Why would Putin wish to avoid a conflict despite the appearances he has created? He might know that he could simply not afford to fight a conventional war with a forewarned and well-armed adversary. Russia has a limited economy based on energy exports which could be cut off by western sanctions. Its military is already stretched by Moscow’s interventions in Georgia and Kazakhstan.
Deploying and supplying an army of 100,000 on the Ukrainian border costs money but no more than routine military exercises do. These are nothing compared with the open-ended potential costs of attacking a country of 44million people which has expanded its armed forces and border defences in preparation for an invasion.
Flat Ukraine would be easier to attack than mountainous Afghanistan, but the memory of that humiliation for the Soviet Union is fresh in the minds of Putin and his generals. Anything less than a quick and decisive victory which cowed the Ukrainian people into submission would be a major problem for Moscow. How would Putin garrison a hostile country the size of France?
Because of Ukraine’s border readiness for the Russian army, even a ‘minor incursion’, which Biden said would be tolerable, would be an ugly and unpredictable business. Putin may calculate that a threatening presence on the border, together with disruptive cyber warfare, is enough to keep Ukraine and the West on the edge of their seats.
How will all this play out? Putin has made unacceptable demands to Nato but will probably be satisfied with a form of words which appear to guarantee Ukraine will not be admitted.
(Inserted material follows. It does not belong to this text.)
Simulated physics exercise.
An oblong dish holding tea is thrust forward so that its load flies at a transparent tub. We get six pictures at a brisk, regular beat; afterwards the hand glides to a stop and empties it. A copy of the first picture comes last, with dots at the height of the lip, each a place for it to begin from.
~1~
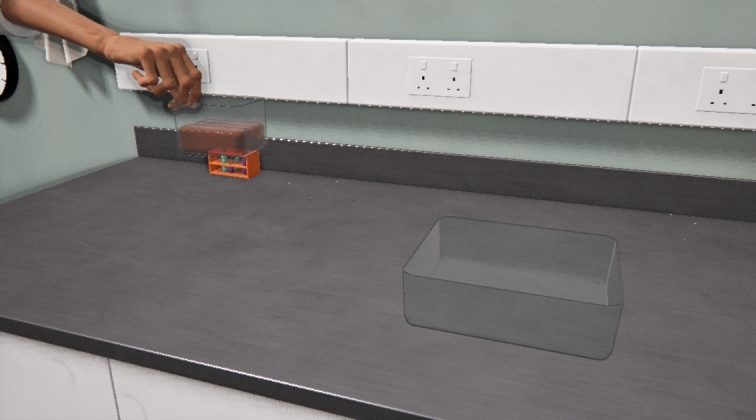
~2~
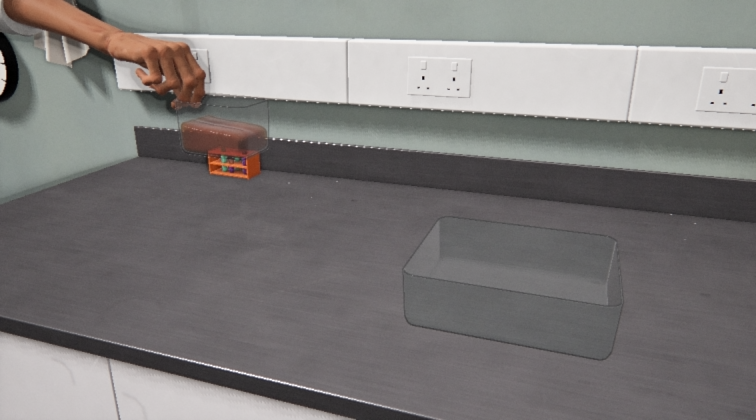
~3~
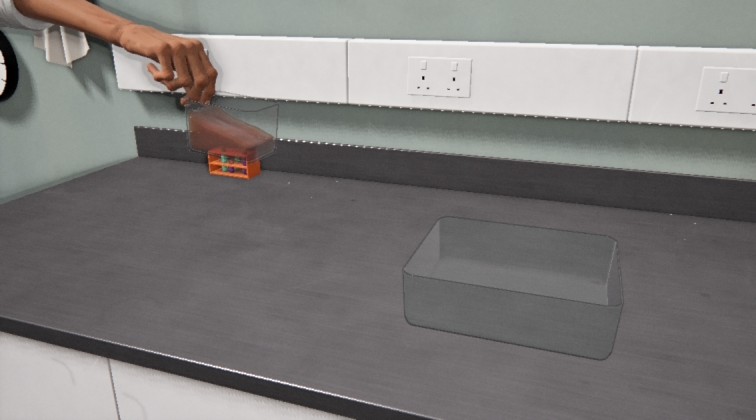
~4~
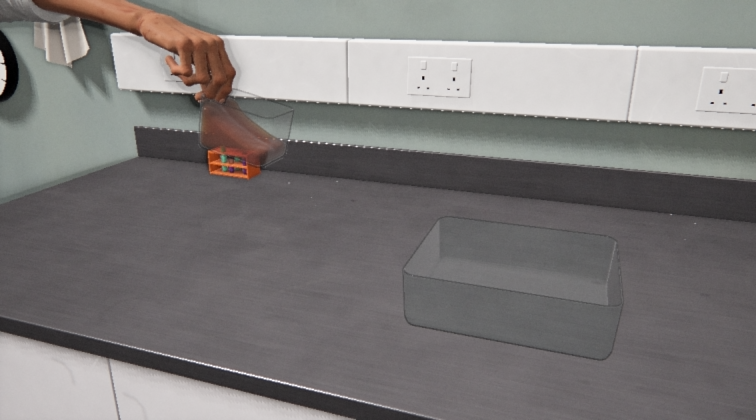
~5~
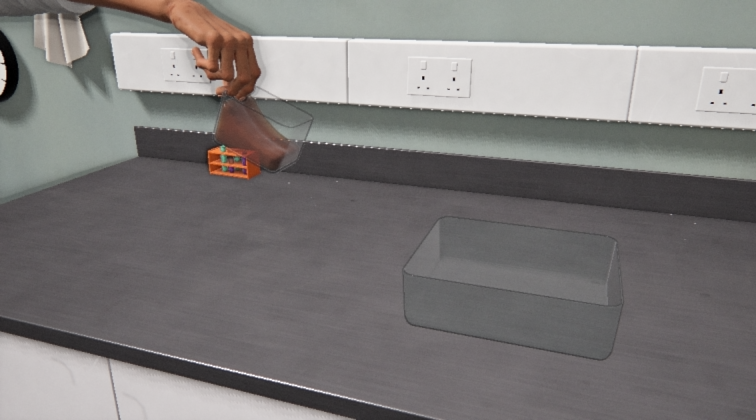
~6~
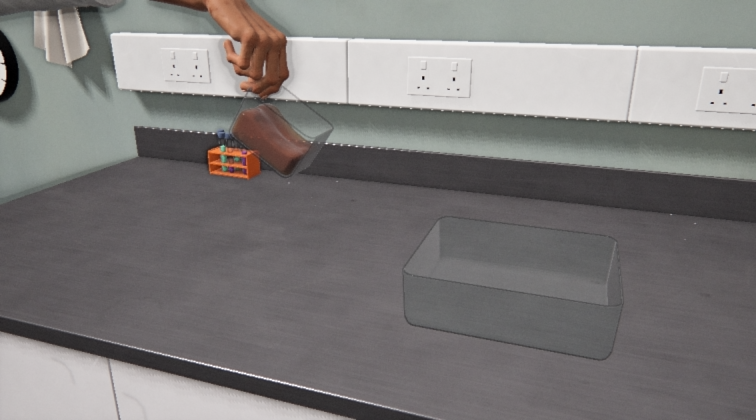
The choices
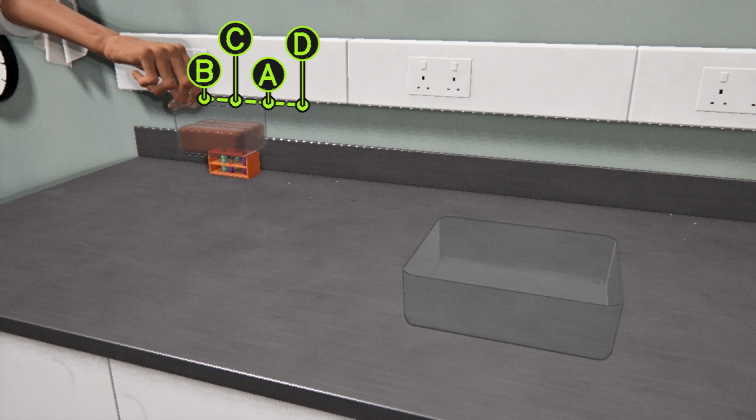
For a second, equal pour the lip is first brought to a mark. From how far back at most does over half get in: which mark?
C.
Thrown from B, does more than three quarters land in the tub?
No.
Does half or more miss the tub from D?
No, not at all.
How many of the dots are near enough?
Three of the four.
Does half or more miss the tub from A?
No, that is safe.
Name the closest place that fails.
That is place B.
On the marked copy, A at (268, 102); B at (204, 98); C at (235, 100); D at (302, 105).
For place A, about 74 % lands in the tub, 12 % falls short and 15 % goes beside or beyond.
For place B, about 37 % lands in the tub, 56 % falls short and 8 % goes beside or beyond.
For place C, about 61 % lands in the tub, 27 % falls short and 12 % goes beside or beyond.
For place D, about 85 % lands in the tub, 11 % falls short and 4 % goes beside or beyond.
This should not be difficult to concede. Ukraine can democratise and prosper without Nato.
Putin himself has a strategic interest not to push the West too far into a corner with provocations which might force Nato to keep its promise to defend the former Soviet satellites that have already joined it. This is how real wars start.
What he needs to do above all is to keep personal control and avoid getting into something unmanageable as a result of an unforeseen escalation. So far, he’s taken no irrevocable step and the US has agreed to discuss troop and missile deployments on its eastern flank.
Nato needs a deal that reassures the east Europeans it can be trusted, doesn’t allow Putin to appear to dictate to it and which repairs the damage Obama caused when he cancelled the missile defence system the US promised to Poland and then blinked over Putin’s annexation of Crimea.